Shifting the road to the same location as a currently planned neighborhood route is where it should be relocated.  Doing so would not have any displacement impact, would eliminate the direct connection between 99W and Roy Rogers, and would have far less environmental impact by avoiding the Bankston Nature Preserve. The circulation analysis clearly shows the environmental impact is greater for the city chosen route.

No Proof

The City Council and staff has created an argument of displacement that is unsubstantiated.


Despite a Mountain View Estates mobile home park B street connection mentioned throughout the planning process, there was a reluctance by the city manager to show this on the backbone roads map.

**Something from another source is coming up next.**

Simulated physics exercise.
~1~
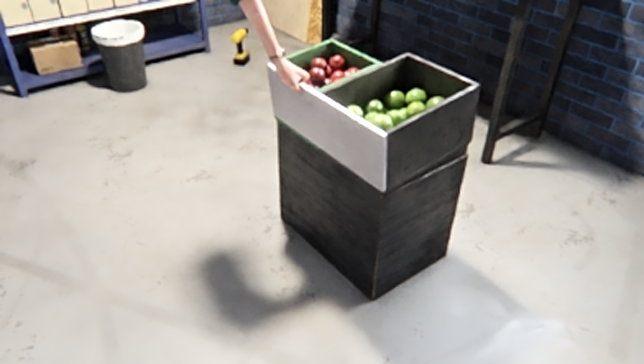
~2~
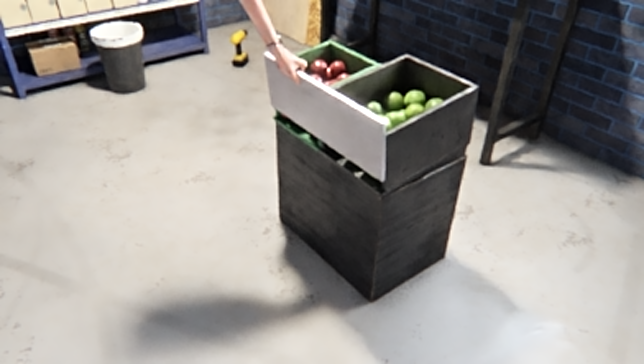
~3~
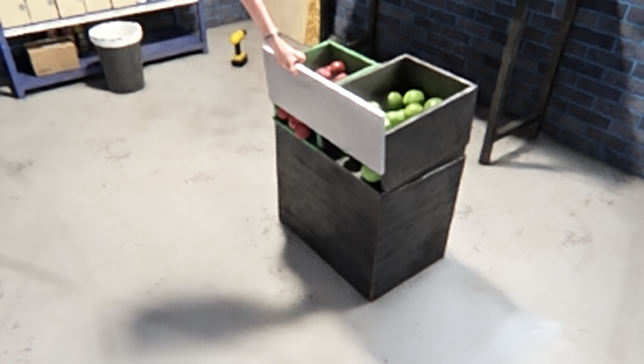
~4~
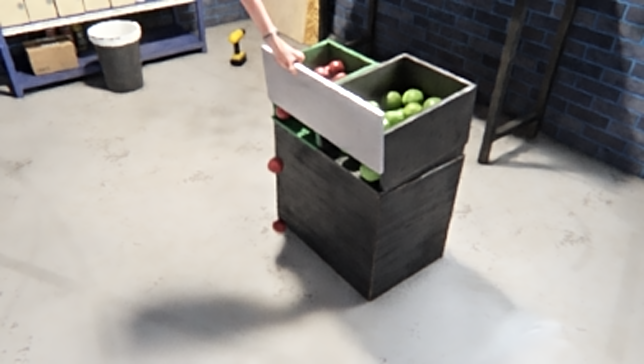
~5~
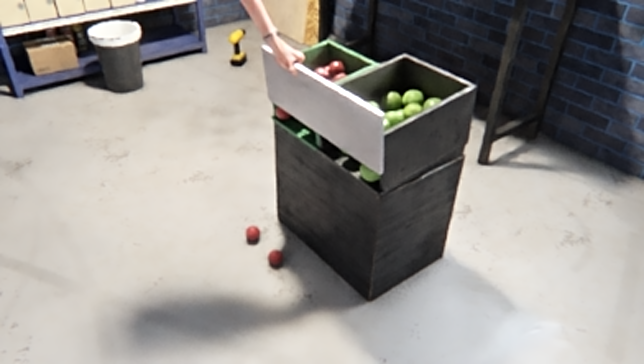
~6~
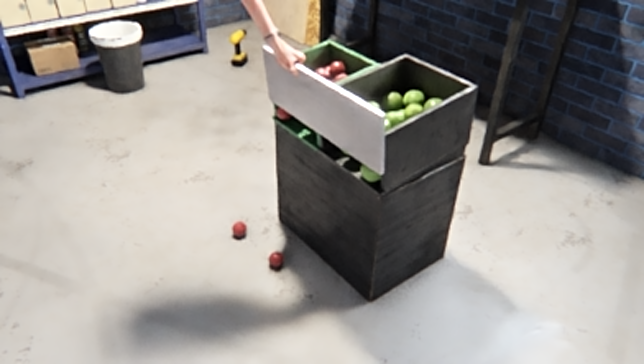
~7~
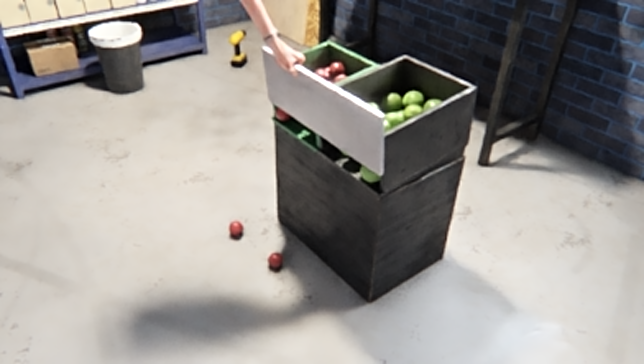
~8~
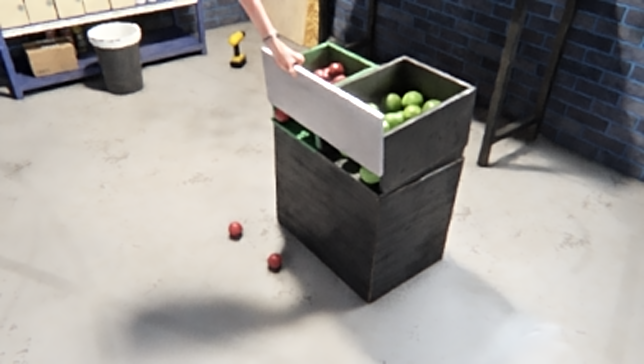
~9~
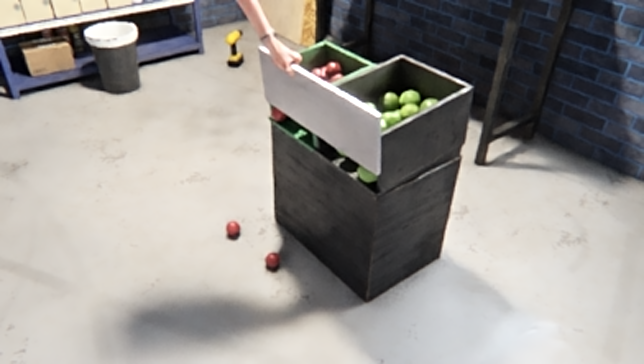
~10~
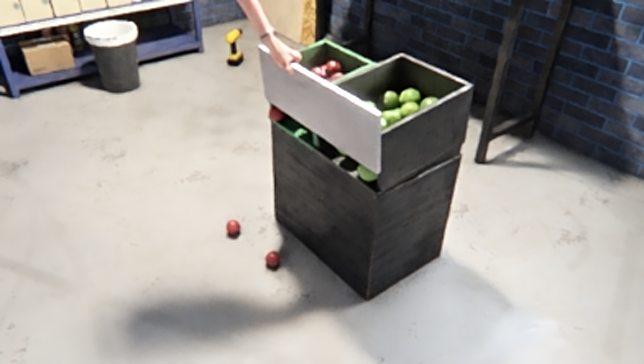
A pale gate on the front of a dark, two-part bin is raised a little by a hand reaching in from the top, in a workshop seen from above by a slightly swaying camera. Red apples lie in the green-edged compartment at the left and green apples in the black one at the right, with a blue brick wall, a waste bin and a yellow drill behind. As the gate rises, a gap opens beneath it. Two red apples slip out at the left, drop to the grey floor and roll slightly. They come to rest there, while the green apples stay inside and the hand still holds the gate.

Doing so would weaken the city argument of protecting the most marginalized in our community.  The city council has justified the selection of Alternative 2 as the only route that provides this protection but has failed to substantiate the claim. 

The city manager has also repeatedly stated the mobile home park is private property in order to defend not showing a B Street connection, yet every other property in the expansion area is private property.  He has also said there is no need to show the road on the map because the consultants understand the code requirements.  Why show all the other backbone roads then? 


How can there be displacements if what the city is saying is correct?


The city manager has repeatedly stated there would be displacements in the expansion area if any other road is chosen other than Alternative 2.  The circulation analysis did not state that.  We’ve been told development will only occur as property owners sell so, if that’s the case, the new owner is the developer and there is no displacement.  In addition, other alternatives they speak of are planned as neighborhood routes.